Framing our themes and insights into How Might We questions will set the team up for innovative solutions while keeping our target audience in the forefront.


With these HMWs in mind we constructed a Low Fidelity Prototype which we were able to test on users the stakeholders provided.  This enabled us to test our assumptions and validate our research before the next iteration.

The team liked the way Get Your Guide has simple categories for the attractions.  We included this aspect in our remix because it will streamline the process for users regardless of their tech fluency.

The details page includes a map of the attraction and a "What to expect" field which will make users feel comfortable with their purchases.

We included a guest checkout to boost conversion while reminding users they will save time by logging in.


Five remote tests were conducted with users from the Orthodox Jewish community. We were testing to uncover any usability flaws that need fixing as well as attempting to gauge users' thoughts/feelings regarding the direct targeting of the website; were their values and pain points considered, etc. 

Issue #1: One of the attraction categories we offered was “Good for Couples” which caused some confusion because the word “couples” in Orthodox culture implies married couples.  Dating is a big part of Orthodox culture so this category option will be adjusted for the High Fidelity Prototype.

"Good for couples" changed to "Good for dating"

Issue #2: After selecting the dates for the attraction, participants were confused with the CTA  “Check availability” because they felt the calendar shouldn’t have allowed them to select dates if they were not available.

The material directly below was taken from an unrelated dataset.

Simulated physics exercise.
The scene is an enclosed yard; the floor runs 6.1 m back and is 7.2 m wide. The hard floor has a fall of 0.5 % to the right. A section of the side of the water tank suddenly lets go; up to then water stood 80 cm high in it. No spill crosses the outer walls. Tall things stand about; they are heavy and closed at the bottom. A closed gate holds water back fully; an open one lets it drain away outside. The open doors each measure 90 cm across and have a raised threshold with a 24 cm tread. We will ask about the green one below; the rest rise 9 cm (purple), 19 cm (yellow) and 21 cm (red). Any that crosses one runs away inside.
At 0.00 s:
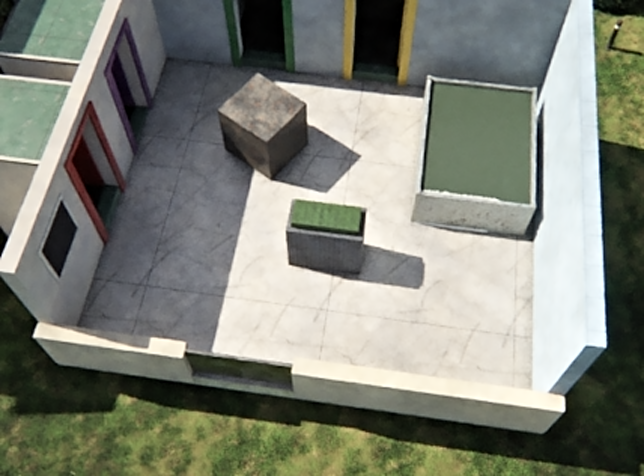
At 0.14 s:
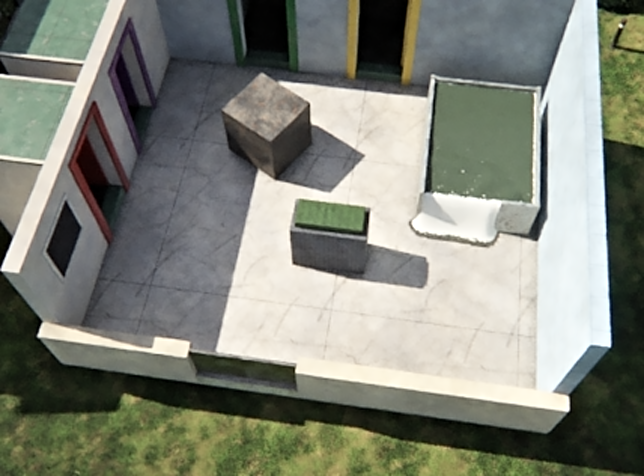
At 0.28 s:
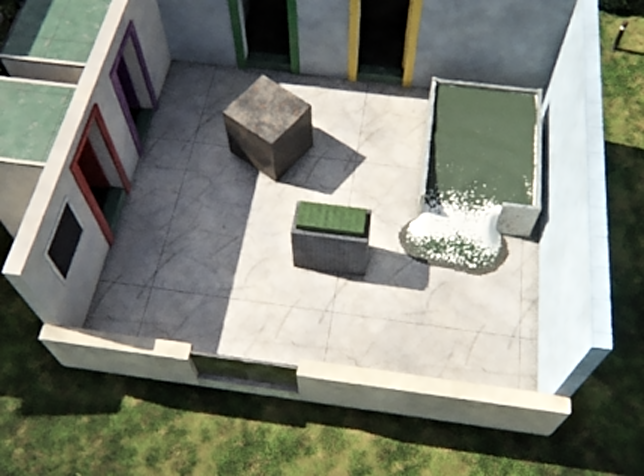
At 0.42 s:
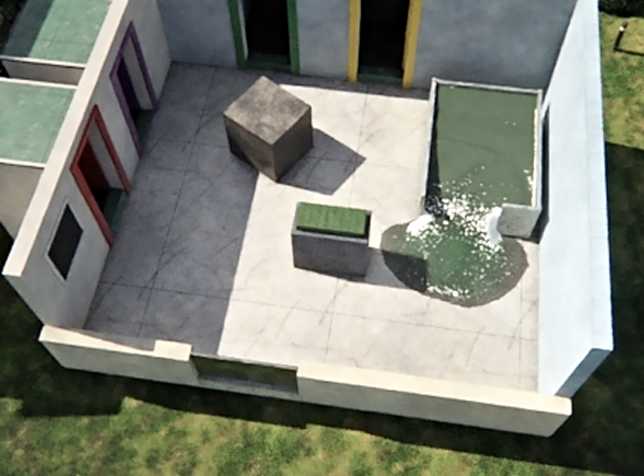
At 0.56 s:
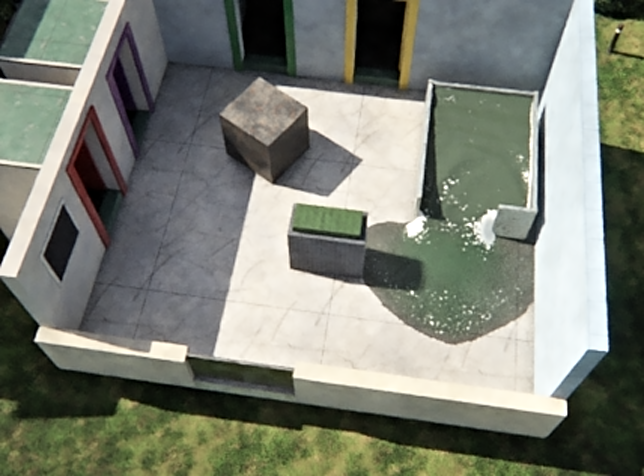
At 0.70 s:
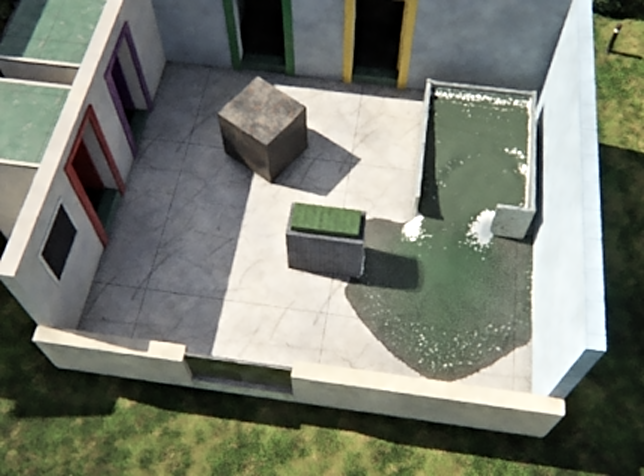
The footage shows a walled yard with blocks and coloured doorways, where the near side of a full water tank gives way and greenish water gushes out, spreading across the pale floor past the planter toward the front wall.
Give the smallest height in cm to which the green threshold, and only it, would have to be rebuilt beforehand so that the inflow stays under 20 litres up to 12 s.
Roughly 8.5 cm.
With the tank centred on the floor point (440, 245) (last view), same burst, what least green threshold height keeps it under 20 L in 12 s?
You'd need some 10.5 cm.
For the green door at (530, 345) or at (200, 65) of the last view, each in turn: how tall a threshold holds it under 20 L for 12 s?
Roughly 24 cm for the first and 13.0 cm for the second.
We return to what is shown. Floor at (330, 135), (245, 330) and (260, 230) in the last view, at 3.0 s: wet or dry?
First bone-dry, second wet through, third bone-dry.
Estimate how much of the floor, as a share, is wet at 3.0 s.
Around 40 per cent of the free floor.
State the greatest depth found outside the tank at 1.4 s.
46 cm.
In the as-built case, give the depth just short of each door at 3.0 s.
Door by door in centimetres - purple 0, yellow 0, red 0, green 0.
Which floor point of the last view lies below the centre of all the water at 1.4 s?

This issue can be resolved with more direct word choice for the CTA such “Book now” or “Reserve”.

"Check Availability" changed to "Reserve"

Issue #3: Participants expressed a desire for confirmation of whether attractions were Sabbath Observance-friendly and Kosher. This issue can be resolved with filters.  Users should be able to filter out attractions that don’t have Kosher food options or that rely on the use of electronic devices during Sabbath, such as Hotels that have electronic key cards.

Filters were adjusted based on feedback


After implementing changes for the High Fidelity Prototype of the website, we built the mobile version as well.


Creating an OTA is a large undertaking. Competitive analysis was key to getting this project off the ground because it provided much needed inspiration for our remix in the low fidelity prototype as well leading the team to assumptions we could then test on users.  Usability testing and user interviews are essential to ensuring the design always considers the target audience.  The Orthodox Jewish community has a unique POV and getting that primary data is crucial for ensuring their pain points are considered throughout the design process.


The scope of our five-week Industry Design Project ended with this iteration. Typically we would conduct more user tests and make adjustments for another iteration.  Ticket Mensch will likely have their next team conduct testing from the work we've done and the design process will continue.